Rekordowe powodzie spustoszyły RPA
Przyczyną katastrofy zmiany klimatu
Powódź najbardziej dotknęła prowincję KwaZulu-Natal: pochłonęła domy, ulewne deszcze zatopiły główne drogi i autostrady, zalały elektrownie i odcięły miejscową ludność od prądu. Doprowadziły także do niebezpiecznych osunięć ziemi i unieruchomiły port w Durbanie – największy punkt handlowy Afryki Subsaharyjskiej.

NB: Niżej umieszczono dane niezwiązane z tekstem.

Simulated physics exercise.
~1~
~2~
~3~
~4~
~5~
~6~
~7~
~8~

W ciągu 48 godzin spadło tam nawet 450 mm deszczu, czyli prawie połowa średnich, rocznych opadów w tym regionie. 13 kwietnia liczba potwierdzonych ofiar śmiertelnych w wyniku powodzi wyniosła ponad 300 osób, ale przewiduje się, że może ich być znacznie więcej. W akcję ewakuacyjną włączono siły wojskowe. Tak ogromnej katastrofy naturalnej nie odnotowano w tym regionie od ponad 60 lat.

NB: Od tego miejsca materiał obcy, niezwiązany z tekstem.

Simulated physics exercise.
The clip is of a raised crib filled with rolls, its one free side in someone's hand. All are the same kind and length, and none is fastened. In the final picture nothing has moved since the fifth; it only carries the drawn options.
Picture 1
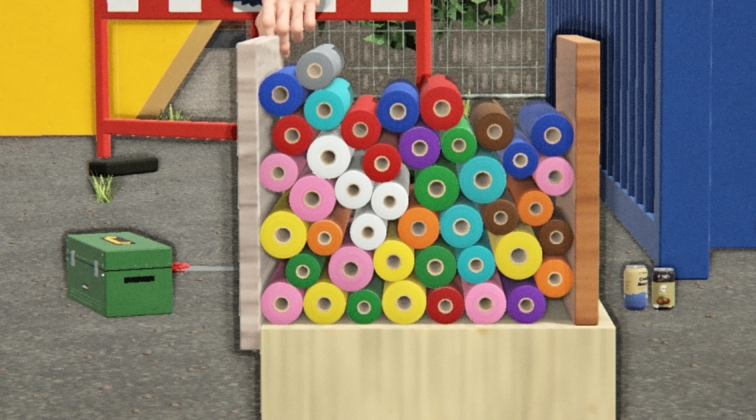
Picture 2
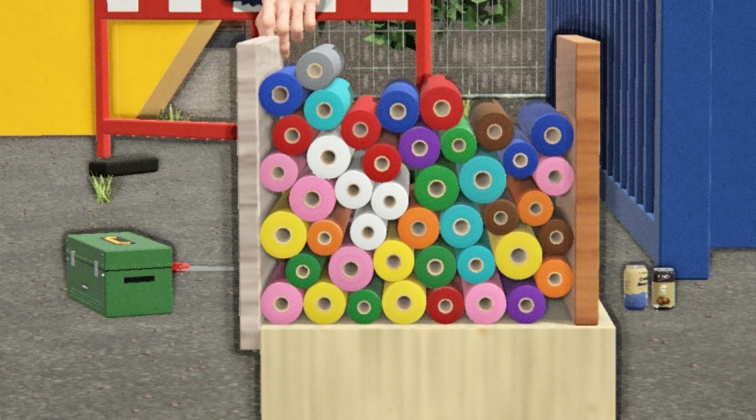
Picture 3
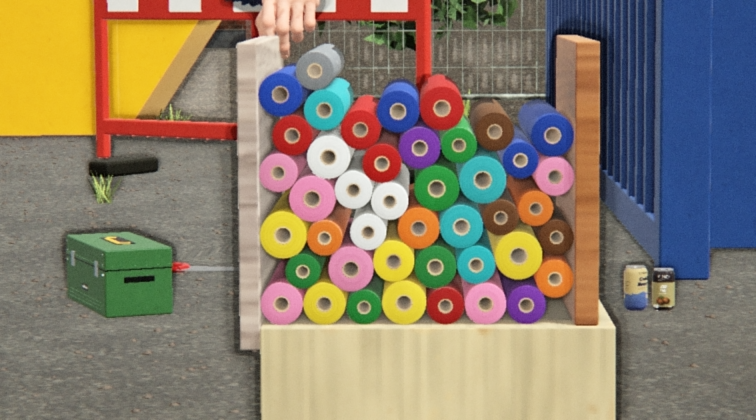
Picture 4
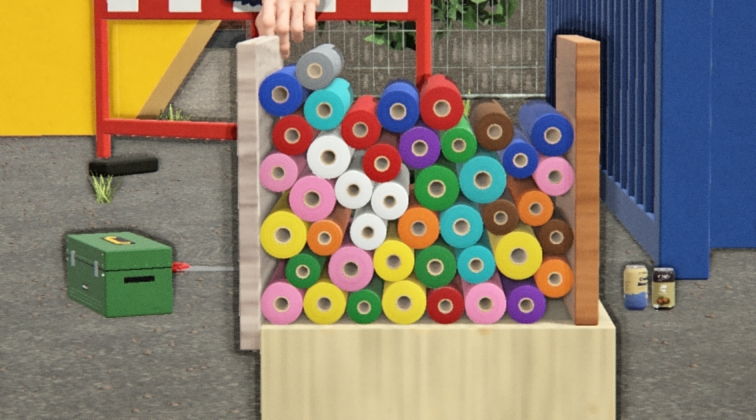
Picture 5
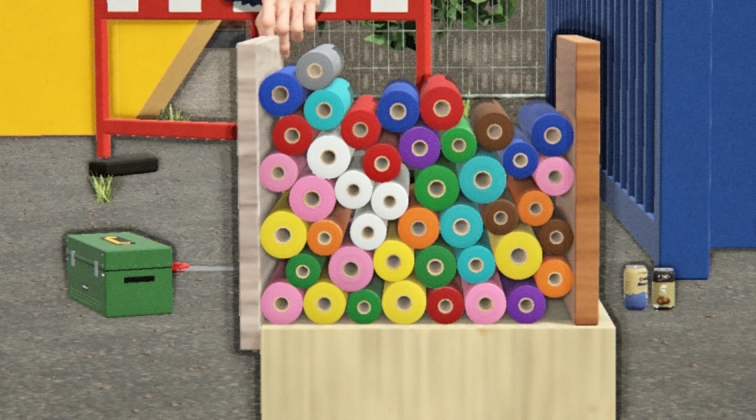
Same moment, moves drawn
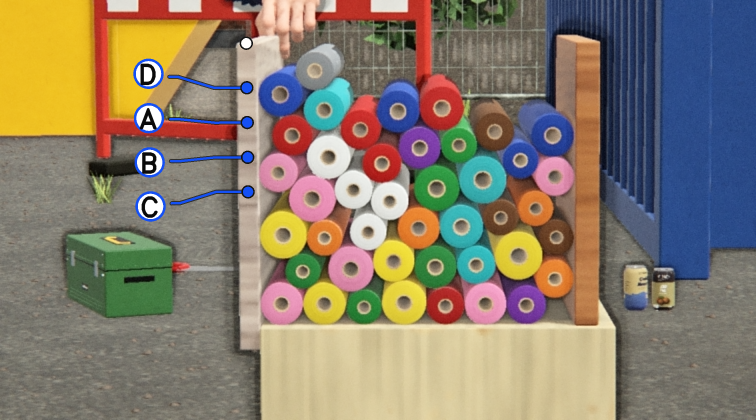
A stack of colourful rolls, seen end-on from straight in front, fills a wooden crib on a pale block outdoors on grey paving. Pink, yellow, green, white, blue and other rolls sit between a pale board at left and a brown one at right, with a green toolbox, red-and-white barrier, blue fence and two cans around them. A hand holds the left board's top, and nothing visibly moves, the camera included.
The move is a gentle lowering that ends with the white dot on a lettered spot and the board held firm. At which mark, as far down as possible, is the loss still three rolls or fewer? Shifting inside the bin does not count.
C is the limit.
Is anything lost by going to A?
No.
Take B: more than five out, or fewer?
At B, fewer than five.
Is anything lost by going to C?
Yes, at C.
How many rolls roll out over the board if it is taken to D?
The count is none.
On the marked copy, A at (248, 122); B at (248, 157); C at (248, 192); D at (247, 88); the white dot at (247, 43).
Taking C. A third of the way, top of the board (258, 110).
Two thirds of the way, top of the board (259, 189).
When it is over, top of the board (259, 191), two out over the board.
As for the rest, A none out over the board; B two out over the board; D none out over the board.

Cyril Ramaphosa, prezydent RPA podkreślił, że przyczyną kataklizmu są zmiany klimatyczne. Dlatego jego zdaniem nie możemy nadal odkładać działań, które mają im zapobiec.
Do tej pory powodzie omijały RPA. Katastrofy o podobnej skali mają za to miejsce na południu Afryki każdego roku. Niszczące powodzie dotknęły w ostatnich miesiącach: Madagaskar, Malawi, Zimbabwe czy Mozambik. Jak donosi World Weather Attribution między styczniem a marcem odnotowano aż trzy rekordowe cyklony i dwie burze tropikalne. Deszcze, sztormy i powodzie doprowadziły do 230 ofiar śmiertelnych a setki tysięcy zmusiły do migracji.
RPA, najbardziej zmodernizowany kraj w Afryce, jest otoczony specjalną infrastrukturą chroniącą kraj przed sztormami znad Oceanu Indyjskiego. Dzięki zabezpieczeniom takie katastrofy naturalne jak tropikalne burze oraz cyklony omijały RPA. Jednak intensywne opady deszczu prawdopodobnie nie były efektem burz tropikalnych, ale zjawiskiem wywołanym przez znaczną różnicę temperatur
i wilgotności między burzą a kontynentem, która doprowadziła do zintensyfikowania opadów.
Z ekstremalnymi powodziami o podobnej skali mierzyła się ostatnio także Australia.
Eksperci nie mają wątpliwości, że intensywne deszcze i powodzie nimi spowodowane są powiązane ze zmianami klimatu. Przed zwiększeniem częstotliwości takich katastrof ostrzega druga część 6. raportu IPCC. Autorzy dostrzegają, że biedne i najsłabiej rozwinięte kraje są najsilniej dotknięte zmianą klimatu i w najmniejszym stopniu za nią odpowiadają. Kraje te otrzymują stosunkowo niewielkie wsparcie finansowe na adaptację. Międzynarodowe finansowanie projektów związanych z klimatem powinno bardziej skupiać się na inwestycjach w adaptację pozwalającą ograniczać zagrożenia i skutki zmiany klimatu zarówno w krajach rozwiniętych jak i rozwijających się – postulują w raporcie naukowcy.